The Station also features a collection of memorable characters. Janek (Gerhard Liebmann) the drunk turns out to be one of the sanest of the bunch, but it's the unassuming member of the visiting party that really takes the cake, delivering not only some of the movie's most cheer worthy moments but also a handful of pretty great one-liners.

With all this going for it, along with gorgeous vistas (Kren and cinematographer Moritz Schultheiß take full advantage of the beautiful locations), what really impresses about The Station is that for the most part, the characters don't make stupid decisions. I can't remember the last time I saw a horror movie that didn't have me wondering why a character is running back towards danger but here, that's largely avoided with the exception of Janek who makes a questionable and decision fillowed by a ridiculously bad one towards the end of the movie but the, his decision also feels authentic to the character and hence a little easier to overlook.
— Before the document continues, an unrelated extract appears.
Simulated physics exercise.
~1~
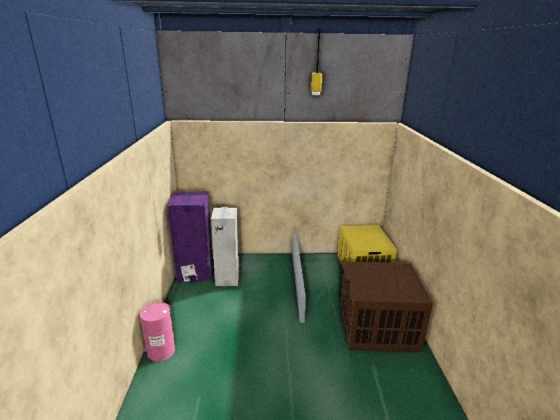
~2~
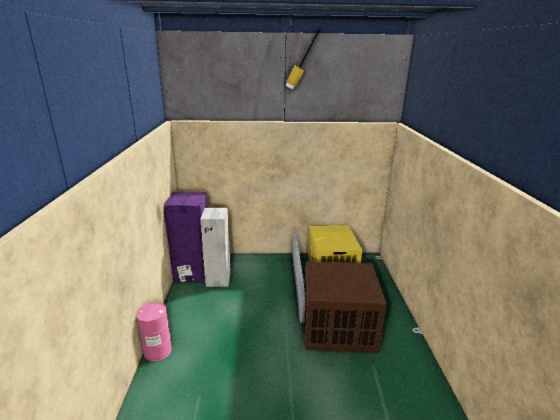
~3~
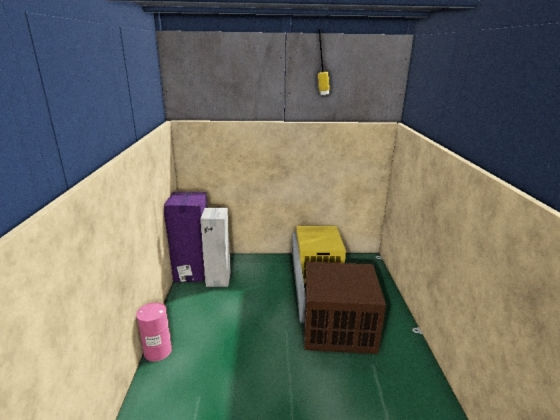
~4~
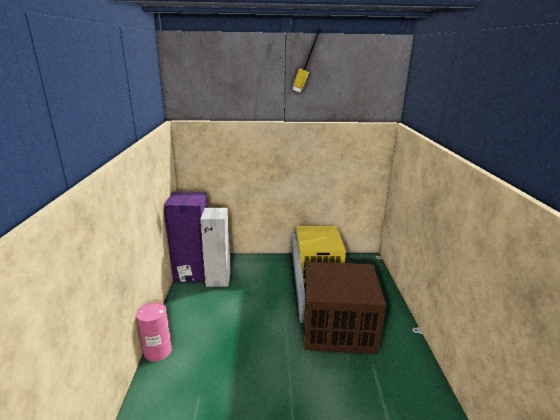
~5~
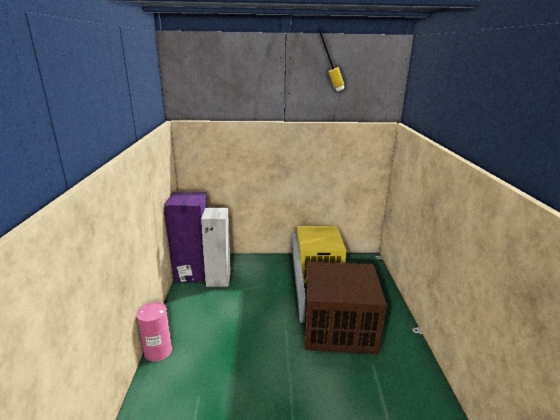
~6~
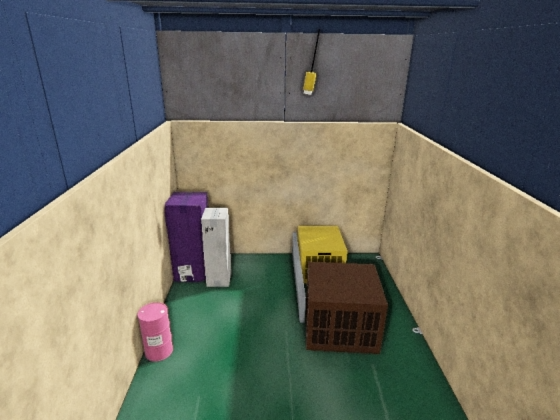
A brown chest sits on the green floor of a van's load bay, seen from the rear towards the bulkhead, with a yellow chest behind it on the right. A tall purple box and a white box stand at the left, a pink canister is nearer by the left wall, and a low board runs along the middle. As the hanging lamp swings, both chests slide left to the board and the white box shifts slightly left. The yellow chest then slides a little farther left. The lamp keeps swinging while the load settles, everything still upright, the chests remaining beside the board.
It's not without a few problems, the music is overwhelming at times and there's a surprise introduction of a character partway through the movie that feels unnecessary (though it allows for one of the other characters to have a few gloriously awesome scenes) but overall, The Station is a pretty great creature feature and exactly the kind of movie you'd want to see with some rowdy friends and a few drinks. There are plenty of moments for cheering and an ending that will have you hoping for a sequel and speculating what it might look like (or more accurately, what crazy creatures it will include).